原題「Black Hole Blues and Other Songs from Outer Space」も女性好みのロマンチックなものだが、内容はどうしてどうして。おそらく近年(重力波が注目されるようになったのは近年だけだが)最高の重力波の本だ。重力波に関する本質的な問題はもちろんのこと、ウェーバーをはじめ、初期の重力波研究者群を作ったホイーラーやワイス、ソーン、ヒューズ、ドレーバーらに面会し、そのインタビューを記事にした本。本題名からも、著者はまるでサイエンス・ライターかと思ったら、コロンビア大学の歴とした物理学・天文学教授である女性。

名実ともに凄い本と申し上げて良い。しかもそれが伝聞ではなく、つまり耳と目だけではなく著者の足と脳で稼いだ、それでいて難しくはない理解しやすい本だ。個性的人物だった、そして重力波観測のパイオニアと言うべきウェーバーの苦労話、その悲劇的死と最後まで連れ添った妻トリンブルの物語は語るも涙だ。
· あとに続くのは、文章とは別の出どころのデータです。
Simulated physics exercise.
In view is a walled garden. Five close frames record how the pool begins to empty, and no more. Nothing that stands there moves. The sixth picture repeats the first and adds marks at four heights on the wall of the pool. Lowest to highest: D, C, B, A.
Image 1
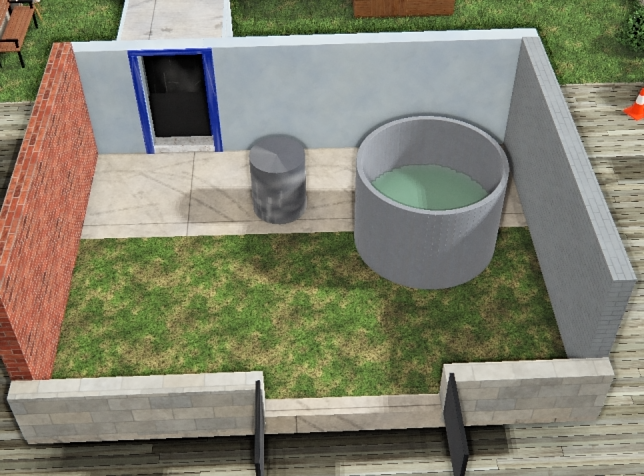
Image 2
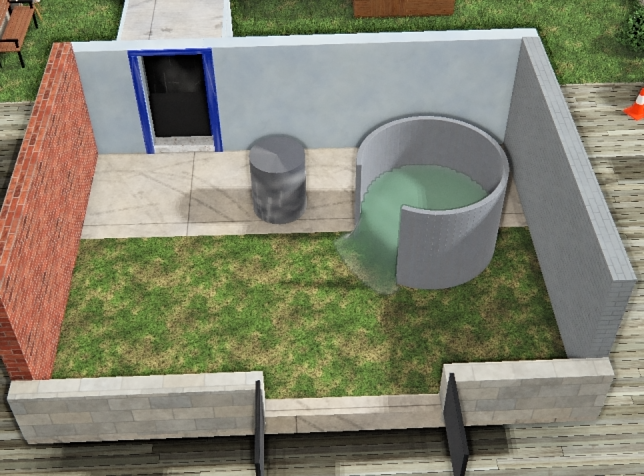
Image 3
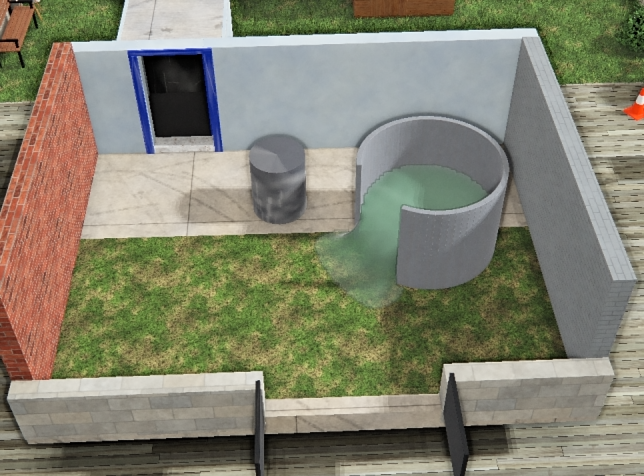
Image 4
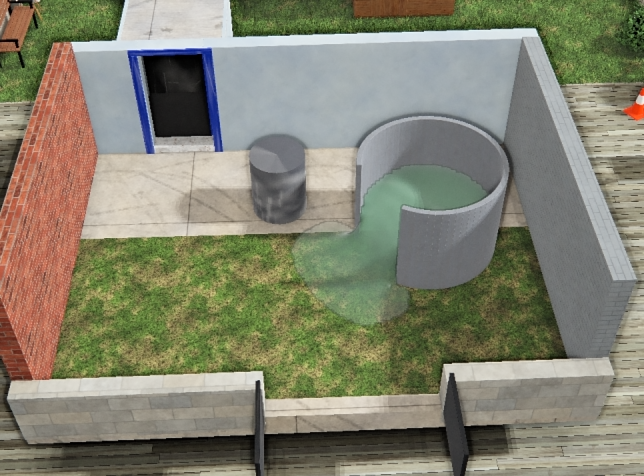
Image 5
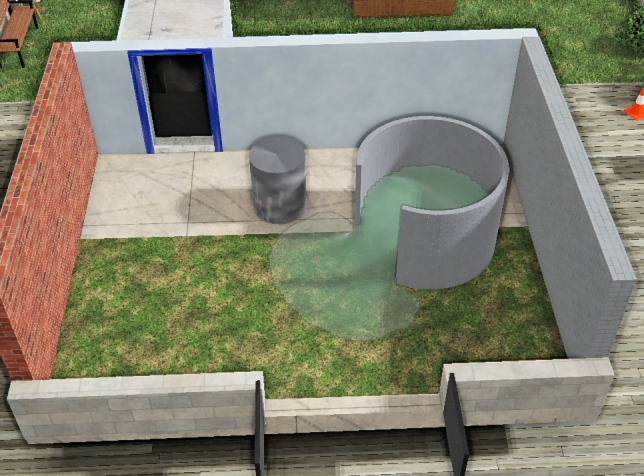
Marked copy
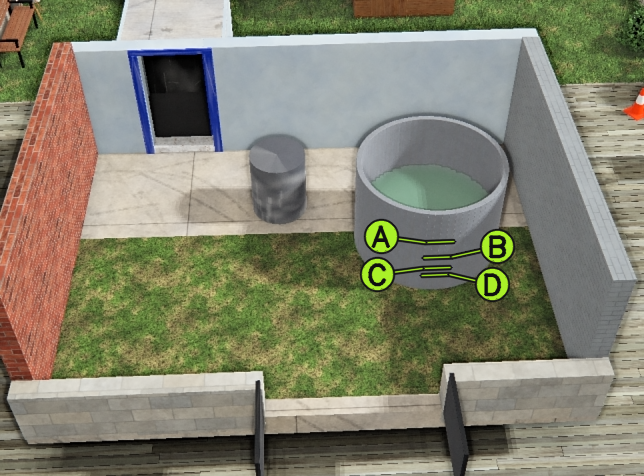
The clip shows a walled garden with a round grey pool of green water; a section of the pool's wall disappears at the front left, and water pours through the gap, spreading leftward and forward across the grass.
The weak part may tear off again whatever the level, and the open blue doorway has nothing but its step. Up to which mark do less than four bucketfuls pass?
Mark A.
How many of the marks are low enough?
All four.
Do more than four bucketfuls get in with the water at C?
No.
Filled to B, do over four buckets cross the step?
No, that is safe.
In lime, A at (439, 242); B at (437, 257); C at (436, 267); D at (435, 275); from the bottom up D, C, B, A.
For mark A, a bucket or two gets in.
For mark B, nothing gets over.
For mark C, nothing gets over.
For mark D, nothing gets over.
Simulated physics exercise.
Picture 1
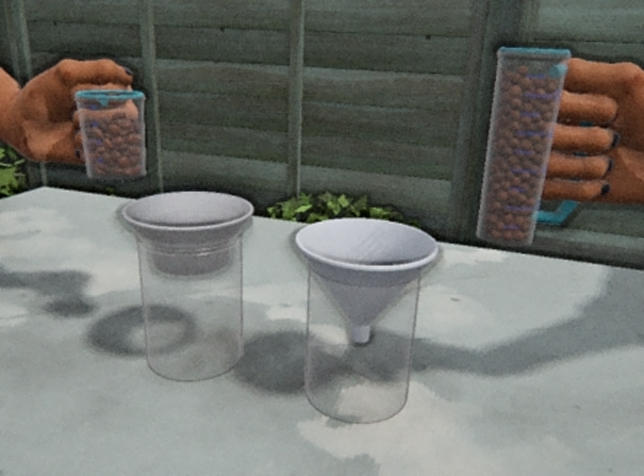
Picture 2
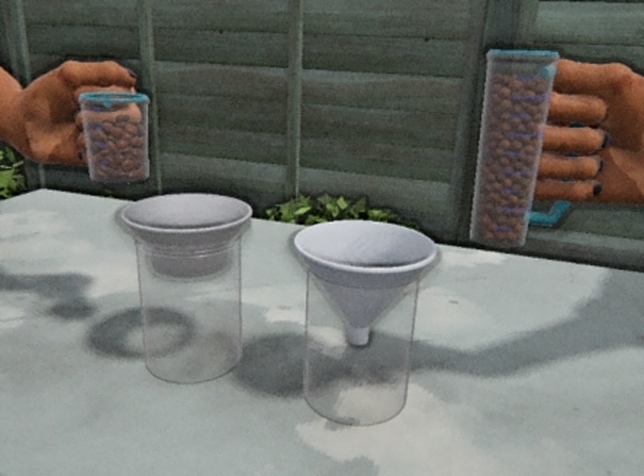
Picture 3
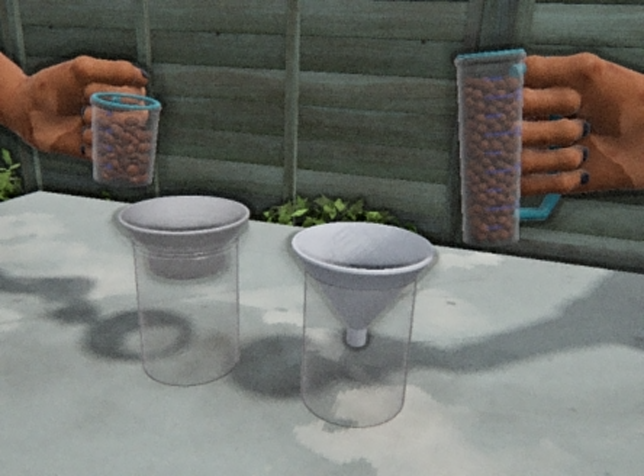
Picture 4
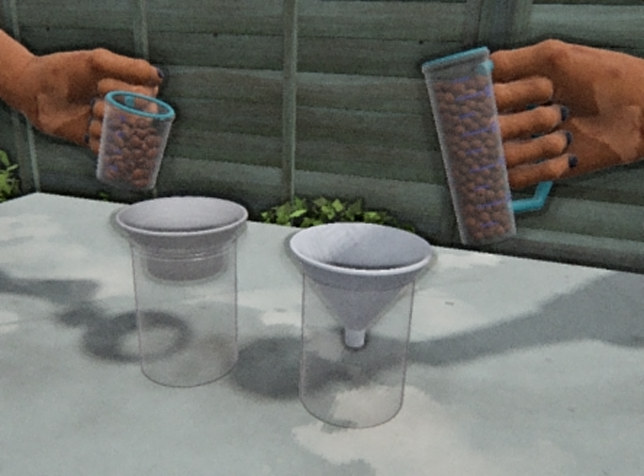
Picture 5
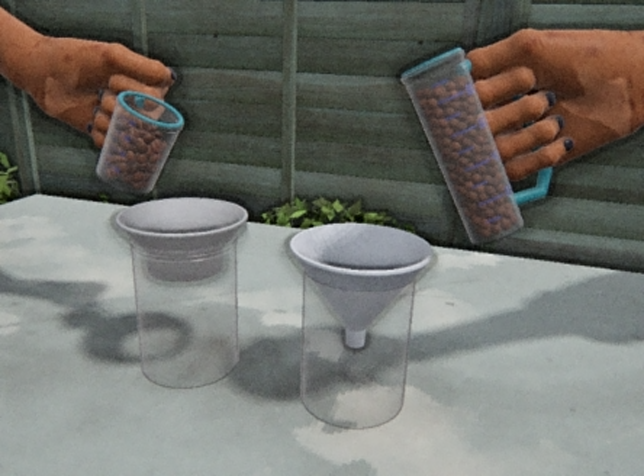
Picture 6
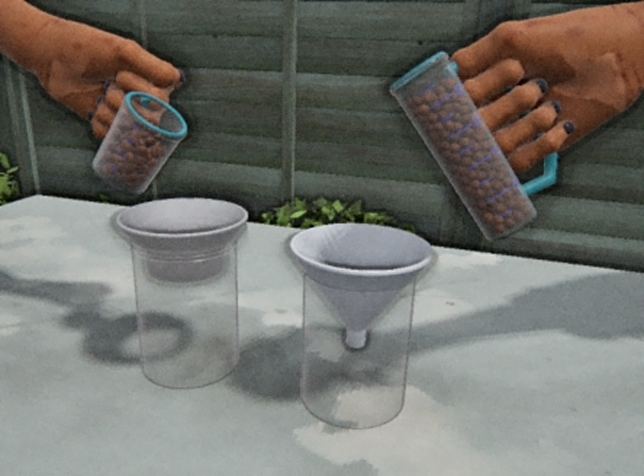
Outdoor table by a green fence, two hands gradually tilting clear cups of small brown pieces near two funnel-topped jars.
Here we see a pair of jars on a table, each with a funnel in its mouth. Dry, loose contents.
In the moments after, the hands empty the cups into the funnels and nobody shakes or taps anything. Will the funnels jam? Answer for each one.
Left funnel: No, it flows; right: Yes, it jams.
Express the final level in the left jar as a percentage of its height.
15 per cent, approximately.
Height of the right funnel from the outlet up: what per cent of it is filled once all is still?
Reading: Around 85 per cent.
Then, 0.59 s on from there, left, the whole lot still in the cup; right, the whole lot still in the cup.
Then, 1.10 s on from there, left, all but a few still in the cup, only a few down in the jar; right, all but a few still in the cup, only a few in or over the funnel.
Then, 1.54 s on from there, left, near a quarter still in the cup, near a quarter in or over the funnel, near half down in the jar; right, near a quarter still in the cup, near two thirds in or over the funnel, only a few down in the jar.
In the end, left, the whole lot down in the jar; right, all but a few stuck in the funnel, only a few down in the jar.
著者の女性らしい感性の故だろう。

もちろん、後半の大部分を占めるLIGO(2015年9月14日に世界で初めて重力波の直接検出に成功した、米国のレーザー干渉計型重力波検出器。参照:アストロアーツニュース「アインシュタインの予測から100年、重力波を直接検出」)が辿った、良しにつけ悪しにつけ、もみにもまれた開発史も、評者は本書でほとんど初めて知った。2回目の重力波観測に成功(2015年12月26日、参照:アストロアーツニュース「2例目となる重力波の直接検出、ブラックホール同士の合体で発生」)については、脱稿以後のことで触れられてはいないが、ともかく重力波発見迄の完璧な歴史書と言うべきだろう。ぜひお勧めしたい。